Lors du récent Festival international de Pékin, des vedettes comme Luc Besson ou Arnold Schwarzenegger se pressaient sur le tapis rouge, mais en coulisses, le cinéma chinois indépendant est drastiquement réprimé et ses promoteurs se disent harcelés par les autorités.

Pékin, soucieux de s'affirmer sur la scène culturelle mondiale, ne ménage pas sa peine pour promouvoir son industrie cinématographique, comme en témoignait fin avril l'organisation fastueuse du Festival international du film de Pékin (BIFF), ignoré de la presse étrangère, mais abondamment suivi par les médias d'État.

Ces derniers ont salué un jury «de première classe» présidé par le Français Luc Besson. Les vedettes habituelles des superproductions commerciales chinoises étaient elles aussi de la fête.

Mais dans le même temps, Pékin s'attache à étouffer de plus en plus sévèrement le cinéma indépendant, dont les oeuvres abordant des thèmes sensibles sont la plupart du temps bannies des salles chinoises.

Les professionnels font état d'une montée des pressions politiques et financières et même des violences destinées à les intimider.

«Le plus difficile est de déterminer où se situent les lignes rouges», soupire Vivian Qu, réalisatrice et productrice. «Je ne sais vraiment pas où l'on en est. Elles ne cessent de bouger».

«Alors que gonflait le marché du cinéma en Chine, des expressions comme ''cinéma d'auteur'' ou ''underground'' sont devenues beaucoup plus sensibles qu'auparavant», a-t-elle expliqué lors d'une récente table ronde.

La situation a empiré depuis l'arrivée au pouvoir du président Xi Jinping il y a deux ans, qui a ouvert la voie à une répression croissante des voix critiques du régime, ciblant militants, avocats, ONG et journalistes.

Témoin du climat actuel à Pékin: deux grands festivals musicaux ont été récemment annulés sur ordre des autorités, de même qu'une levée de fonds d'une ONG de défense des droits des homosexuels ou encore... une fête de la bière.

«Bon enfant»

Pourtant, il y a une décennie, les autorités avaient toléré, voire tacitement soutenu, les premiers évènements dédiés au cinéma d'auteur.

Le Festival chinois du film indépendant avait été lancé sans entraves en 2003 dans une bibliothèque de Kunming (sud-ouest).

«Nos débuts étaient plutôt bon enfant», raconte à l'AFP son organisateur, Zhang Xianmin, professeur à la prestigieuse Beijing Film Academy de Pékin.

Mais le festival est devenu rapidement l'objet de pressions à mesure qu'il se professionnalisait et attirait une attention accrue.

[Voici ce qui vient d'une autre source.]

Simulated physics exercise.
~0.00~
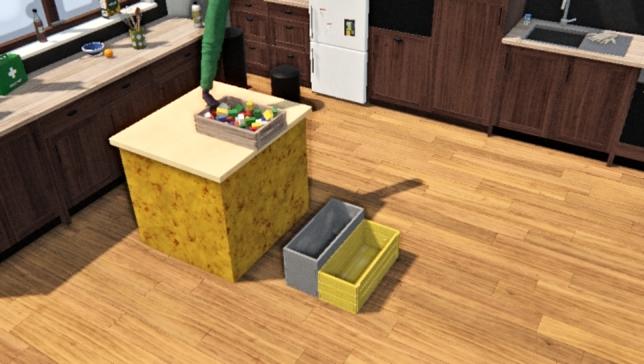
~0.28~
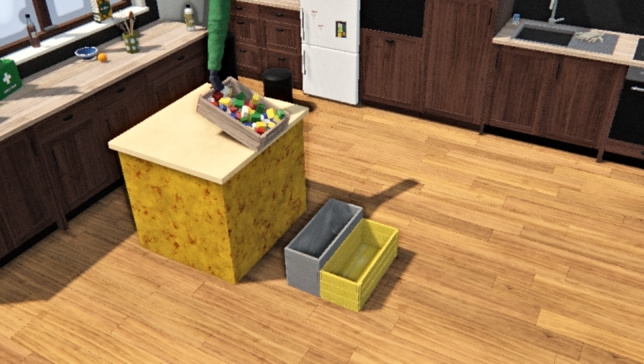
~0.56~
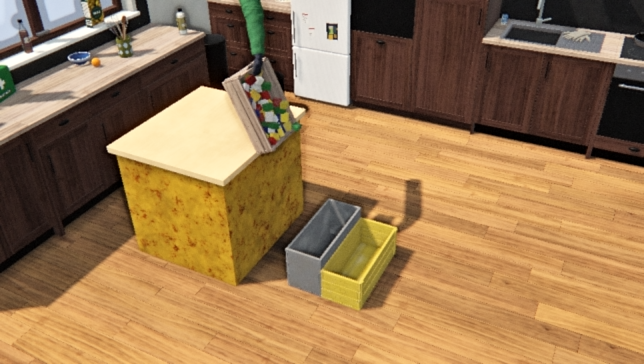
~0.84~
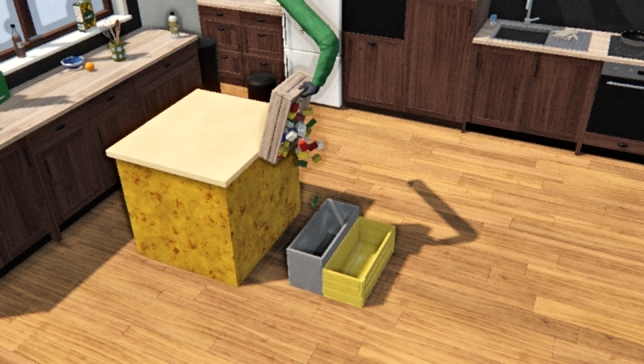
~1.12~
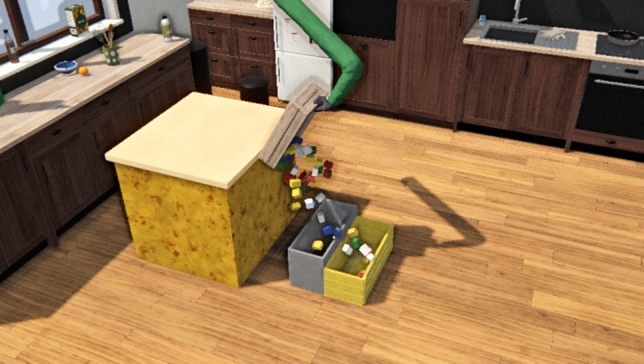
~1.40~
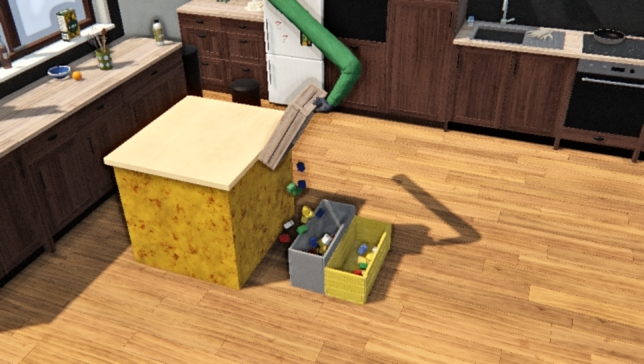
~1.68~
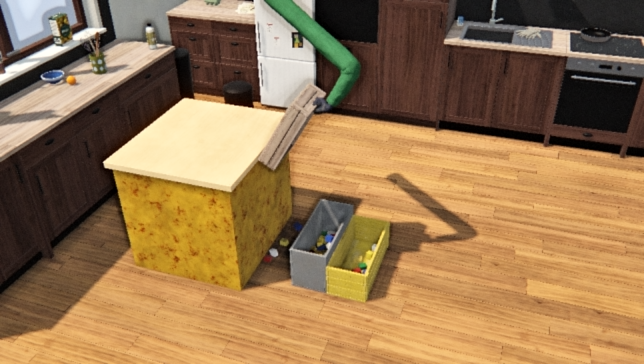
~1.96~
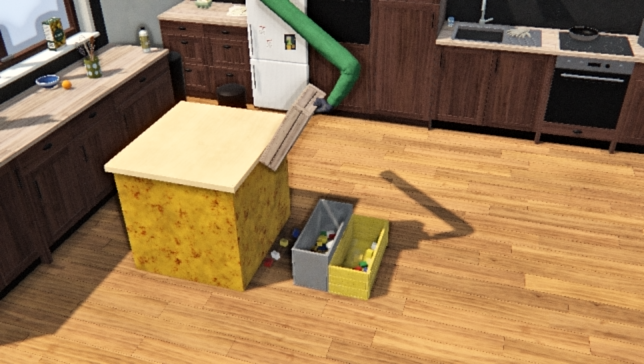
The clip opens on a kitchen with a wooden floor, where a green-sleeved arm holds a wooden tote of colourful toy bricks on a yellow-sided bench, with an empty grey tote and a yellow tub on the floor beside it. The hand swings up the back of the tote, tipping it steeply over the bench's right edge. Bricks slide out and tumble in a loose stream towards the containers. The tote stops tilted past upright and stays there as the last bricks fall. Most settle in the grey tote, fewer in the yellow tub, and several on the floor between bench and grey tote.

Basé plus récemment à Nankin, son édition 2012 a été annulée, avant qu'une drastique réduction de sa taille ne soit imposée l'année suivante. Le festival a pu avoir lieu en 2014, mais avec une publicité minimale.

M. Zhang explique avoir lui-même été harcelé par les autorités, qui ont restreint ses déplacements à l'étranger, ont enquêté sur ses comptes financiers, et «ont fait tout ce que vous pouvez imaginer» pour l'inciter à arrêter ses activités.

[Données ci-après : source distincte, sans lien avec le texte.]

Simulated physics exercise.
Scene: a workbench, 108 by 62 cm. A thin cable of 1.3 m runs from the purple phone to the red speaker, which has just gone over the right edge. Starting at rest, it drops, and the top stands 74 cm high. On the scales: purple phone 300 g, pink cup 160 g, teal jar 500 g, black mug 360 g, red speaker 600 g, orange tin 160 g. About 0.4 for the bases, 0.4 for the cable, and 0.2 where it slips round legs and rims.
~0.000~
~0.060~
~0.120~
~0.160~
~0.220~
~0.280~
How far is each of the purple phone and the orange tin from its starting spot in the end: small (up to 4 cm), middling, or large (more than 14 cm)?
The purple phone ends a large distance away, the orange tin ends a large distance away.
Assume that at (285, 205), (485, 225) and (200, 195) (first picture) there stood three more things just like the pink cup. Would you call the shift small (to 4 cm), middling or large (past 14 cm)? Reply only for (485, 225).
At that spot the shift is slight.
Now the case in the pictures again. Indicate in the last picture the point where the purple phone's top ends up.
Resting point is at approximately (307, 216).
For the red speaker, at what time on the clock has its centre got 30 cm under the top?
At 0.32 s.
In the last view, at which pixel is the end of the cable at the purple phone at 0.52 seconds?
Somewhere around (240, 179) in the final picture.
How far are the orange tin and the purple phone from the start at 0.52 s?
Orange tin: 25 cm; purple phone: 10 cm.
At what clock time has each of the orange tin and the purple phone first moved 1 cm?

Le Festival du Film indépendant de Pékin a quant à lui été interdit l'an dernier et deux de ses organisateurs ont été arrêtés.

Des dizaines d'individus non identifiés empêchaient les réalisateurs et le public d'approcher le lieu où était prévu l'évènement --sans tapis rouge-- dans un lointain faubourg de la capitale chinoise.

«Valeurs socialistes»

Si les autorités ont resserré la censure et les restrictions visant les films indépendants, elles ont a contrario massivement dopé leurs soutiens aux productions approuvées par l'État.

Xi Jinping lui-même a montré la voie, enjoignant les artistes à «incarner les valeurs centrales du socialisme de façon vivante», à «brandir haut l'esprit chinois» et à déborder d'«énergie positive».

Bref, à escamoter les aspects les plus sombres de la société chinoise contemporaine, que les réalisateurs indépendants sont nombreux à décrire, sinon à dénoncer.

«Seuls les films considérés ''mainstream'' sont choisis pour BIFF», regrette l'actrice et réalisatrice Yang Lina. «Ce genre de cinéma n'a rien à voir avec ce que je fais».

Pour les Oscars, Pékin a sélectionné le très innocent Promeneur d'oiseaux pourtant réalisé par le Français Philippe Muyl.

Au détriment, notamment, de Black Coal, Thin Ice de Diao Yinan, un polar contemporain sombre et hypnotique produit par Vivian Qu, qui a décroché à Berlin le prestigieux Ours d'or.

«Ce n'est pas étonnant» que les autorités chinoises n'aient pas voulu l'envoyer aux Oscars, commente Mme Qu. «Ce n'est clairement pas leur film idéal pour représenter le pays».